Growing health and effectiveness

A blog centered around The Addington Method, leadership, culture, organizational clarity, faith issues, teams, Emotional Intelligence, personal growth, dysfunctional and healthy leaders, boards and governance, church boards, organizational and congregational cultures, staff alignment, intentional results and missions.

Friday, February 7, 2014

Grey thinking


A secret of wise individuals and leaders is the ability to evaluate all sides of a potential decision, listen carefully to those who are part of the decision or will be impacted by it while keeping all options open until the decision must be made.

This is called thinking grey.

All key decisions have consequences, some of them unintentional. The better one understands the consequences and can smoke out the unintended consequences the better. That takes time and time is the ally of all good decisions. The faster we make key decisions the greater the risk of a significant downside.

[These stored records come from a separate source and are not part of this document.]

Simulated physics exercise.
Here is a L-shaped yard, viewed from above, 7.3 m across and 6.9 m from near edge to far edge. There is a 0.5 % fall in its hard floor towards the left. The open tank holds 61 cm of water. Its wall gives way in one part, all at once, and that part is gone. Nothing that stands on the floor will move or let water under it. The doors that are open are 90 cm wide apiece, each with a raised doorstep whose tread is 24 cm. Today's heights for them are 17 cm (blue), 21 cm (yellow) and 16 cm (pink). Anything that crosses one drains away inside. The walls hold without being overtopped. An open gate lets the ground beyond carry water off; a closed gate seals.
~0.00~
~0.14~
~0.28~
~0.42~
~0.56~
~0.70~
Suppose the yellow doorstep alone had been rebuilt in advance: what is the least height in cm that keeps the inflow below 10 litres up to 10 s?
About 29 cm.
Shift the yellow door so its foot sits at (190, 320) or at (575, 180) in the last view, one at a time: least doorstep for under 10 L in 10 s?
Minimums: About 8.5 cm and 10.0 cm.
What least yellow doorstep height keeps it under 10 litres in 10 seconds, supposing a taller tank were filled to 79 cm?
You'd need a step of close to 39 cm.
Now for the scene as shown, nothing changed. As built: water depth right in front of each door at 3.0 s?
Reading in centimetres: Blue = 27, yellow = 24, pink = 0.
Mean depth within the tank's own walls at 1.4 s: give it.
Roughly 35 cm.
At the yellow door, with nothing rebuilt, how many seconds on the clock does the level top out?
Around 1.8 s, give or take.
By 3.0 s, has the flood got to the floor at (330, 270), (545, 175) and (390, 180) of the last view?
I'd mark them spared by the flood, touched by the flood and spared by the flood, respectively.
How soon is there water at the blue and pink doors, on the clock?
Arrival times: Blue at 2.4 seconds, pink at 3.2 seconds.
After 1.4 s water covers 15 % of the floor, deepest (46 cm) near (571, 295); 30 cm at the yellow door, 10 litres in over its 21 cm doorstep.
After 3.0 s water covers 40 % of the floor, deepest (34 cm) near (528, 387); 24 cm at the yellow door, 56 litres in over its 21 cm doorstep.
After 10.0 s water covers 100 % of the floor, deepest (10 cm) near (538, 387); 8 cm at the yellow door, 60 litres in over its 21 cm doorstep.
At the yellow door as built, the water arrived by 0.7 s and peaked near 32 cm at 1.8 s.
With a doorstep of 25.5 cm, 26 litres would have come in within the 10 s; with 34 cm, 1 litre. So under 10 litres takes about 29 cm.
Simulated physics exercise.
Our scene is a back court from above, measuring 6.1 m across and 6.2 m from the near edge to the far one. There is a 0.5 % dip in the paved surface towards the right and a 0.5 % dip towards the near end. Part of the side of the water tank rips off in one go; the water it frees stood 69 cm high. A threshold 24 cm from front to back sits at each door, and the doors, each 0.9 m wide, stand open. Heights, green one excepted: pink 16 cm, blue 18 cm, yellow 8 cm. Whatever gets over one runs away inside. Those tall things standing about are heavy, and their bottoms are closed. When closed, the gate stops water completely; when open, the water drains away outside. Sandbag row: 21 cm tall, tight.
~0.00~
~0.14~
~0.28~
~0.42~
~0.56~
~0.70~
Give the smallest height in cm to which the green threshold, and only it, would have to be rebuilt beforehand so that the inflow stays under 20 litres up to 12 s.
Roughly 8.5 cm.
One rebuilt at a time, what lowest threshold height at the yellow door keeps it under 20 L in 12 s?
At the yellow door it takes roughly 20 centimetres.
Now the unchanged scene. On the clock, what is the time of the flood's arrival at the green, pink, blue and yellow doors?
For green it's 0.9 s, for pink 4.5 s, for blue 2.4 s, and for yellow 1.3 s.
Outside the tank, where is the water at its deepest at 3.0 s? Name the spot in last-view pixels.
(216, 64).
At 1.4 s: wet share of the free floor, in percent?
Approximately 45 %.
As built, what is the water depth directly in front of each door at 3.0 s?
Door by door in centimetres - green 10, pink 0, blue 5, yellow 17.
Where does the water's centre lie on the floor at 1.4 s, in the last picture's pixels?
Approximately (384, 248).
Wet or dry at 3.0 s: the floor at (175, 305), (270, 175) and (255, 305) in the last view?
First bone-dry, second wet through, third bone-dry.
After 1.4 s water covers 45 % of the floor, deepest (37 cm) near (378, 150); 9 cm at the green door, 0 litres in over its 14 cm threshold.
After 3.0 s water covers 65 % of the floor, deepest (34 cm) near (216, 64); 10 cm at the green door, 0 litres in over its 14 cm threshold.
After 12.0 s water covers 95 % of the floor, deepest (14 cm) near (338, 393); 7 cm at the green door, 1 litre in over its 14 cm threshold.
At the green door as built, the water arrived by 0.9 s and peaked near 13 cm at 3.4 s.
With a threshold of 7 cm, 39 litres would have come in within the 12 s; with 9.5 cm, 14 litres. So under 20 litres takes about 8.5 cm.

Leaders who practice grey thinking are upfront with others who should have input that they are mulling on a certain course of action but that they have not made a decision. They invite input without making premature commitments regarding their ultimate course of action. And, they are willing when they are processing but have not come to a decision to say, "I am thinking grey on that." 

Some leaders are unable to say those words, thinking that they always need to have an answer. Good leaders willingly admit that they may not have an answer but in telling staff that they are thinking grey they invite conversation and dialogue until a decision has been made.

Finally, good leaders don't make a decision until they need to. The longer one can put off a decision without hurting the organization, the more time one has to get clarity on the issues and clarity allows one to make better decisions. Many decisions made by leaders would have been better made or better executed if they had taken more time to think grey before pulling the trigger.